Dos nuevos santos cercanos a nuestros tiempos serán situados en la historia de la Iglesia y del mundo
Lo importante de estos dos nuevos Santos, como de todos los Santos canonizados, habidos y por haber, no es lo que ellos hayan podido llevar a cabo en sus vidas, sino lo que han dejado hacer a Dios, Padre, Hijo y Espíritu Santo, en sus vidas
En la mañana del domingo dos nombres serán añadidos a la lista −conocida y escrita− de personas canonizadas: San Juan XXIII y San Juan Pablo II. Y señalo lo de conocida y escrita, porque la lista de los Santos no cabe en ningún registro humano, ni siquiera en la base de datos del ordenador de mayor capacidad que podamos construir.
Dos nuevos santos cercanos a nuestros tiempos, hombres con marcada personalidad y un notable cúmulo de acciones, decisiones, a lo largo de su vida, y por las que serán situados en la historia de la Iglesia y del mundo.
Juan XXIII será recordado muy especialmente por haber convocado el Concilio Vaticano II, pensado ya por Pío XII, y que él tuvo la luz y la fuerza para poner en marcha; y por la Encíclica Pacem in terris, verdadero canto a los derechos y los deberes humanos, que tantos han querido silenciar, y que lleva de subtitulo “Sobre la paz entre todos los pueblos que ha de fundarse en la verdad, la justicia, el amor y la libertad”. Una tarea siempre abierta ante los hombres de todas las generaciones y civilizaciones, y que nunca llegarán a realizar del todo, porque quieren establecer su propia “verdad”, su propia “justicia”, su propio “amor”, siempre egoísta, y su propia “libertad” desvinculada de la Verdad.
De Juan Pablo II se harán listas de sus escritos, de sus viajes, de la apertura amplia y definitiva de las puertas del Vaticano, de su presencia en 129 países, y quizá de modo muy particular, muchos volverán a considerar cómo ha sido posible que el desmembramiento del imperio comunista en Rusia y en el Este de Europa dominado por el ejército ruso se haya llevado a cabo sin derramar una gota de sangre. Y en la memoria de todos quedaran las emotivas Jornadas Mundiales de la Juventud, y los encuentros ecuménicos que han ampliado el horizonte de las relaciones entre todos los cristianos, abierto ya por sus predecesores.
El atentado que sufrió en la Plaza de San Pedro pasará también a la historia, y con el atentado, sus visitas a Fátima, sus conversaciones con el encargado de matarle, y las cavilaciones sobre quién estaba detrás de ese intento de eliminar de la faz de la tierra a un hombre que comenzaba a ser algo molesto para poderes sencillamente humanos.
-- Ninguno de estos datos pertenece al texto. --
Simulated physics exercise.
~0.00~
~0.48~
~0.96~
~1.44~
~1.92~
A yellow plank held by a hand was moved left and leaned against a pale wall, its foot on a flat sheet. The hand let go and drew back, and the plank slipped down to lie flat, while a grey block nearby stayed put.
Detrás de todo, me temo, sin embargo, que en estos días quede en silencio el actor principal de la canonización: El Espíritu Santo. Ha sido Él quien ha movido el corazón de Juan XXIII y de Juan Pablo II para afrontar todos los problemas que se han encontrado. Juan Pablo II lo señaló ya en su primera Encíclica: Redemptor hominis.
“Cuando al comienzo de mi pontificado quiero dirigir al Redentor del hombre mi pensamiento y mi corazón, deseo entrar y penetrar en el ritmo más profundo de la vida de la Iglesia. En efecto, si ella vive su propia vida, es porque la toma de Cristo, que quiere siempre una sola cosa, es decir, que tengamos vida y la tengamos abundante (…). Por esto, la Iglesia, uniéndose a toda la riqueza del misterio de la Redención, se hace Iglesia de los hombres vivientes, porque son vivificados desde dentro por obra del “Espíritu de Verdad”, y visitados por el amor que el Espíritu Santo infunde en sus corazones” (Redemptor Hominis, n . 22).
En definitiva, lo importante de estos dos nuevos Santos, como de todos los Santos canonizados, habidos y por haber, no es lo que ellos hayan podido llevar a cabo en sus vidas, sino lo que han dejado hacer a Dios, Padre, Hijo y Espíritu Santo, en sus vidas. Sus acciones dejan de manifiesto esa corriente de vida divina que sostiene en pie todas las iniciativas de la Iglesia, pequeños y grandes acontecimientos que con dificultad cabrían entre las noticias de los periódicos, y que dan testimonio de que Dios sigue interesado en la historia de los hombres, por mucho que nos empeñemos en dominar solos la tierra.
Esta canonización de dos Papas es una prueba más, si fuera necesaria, de la verdad de estas palabras de Juan Pablo II: “El Espíritu Santo habita en la Iglesia (…) Guía a la Iglesia a toda la verdad de la fe (…). Con la fuerza del Evangelio rejuvenece la Iglesia, la renueva incesantemente y la conduce a la unión consumada con su Esposo, Jesucristo”.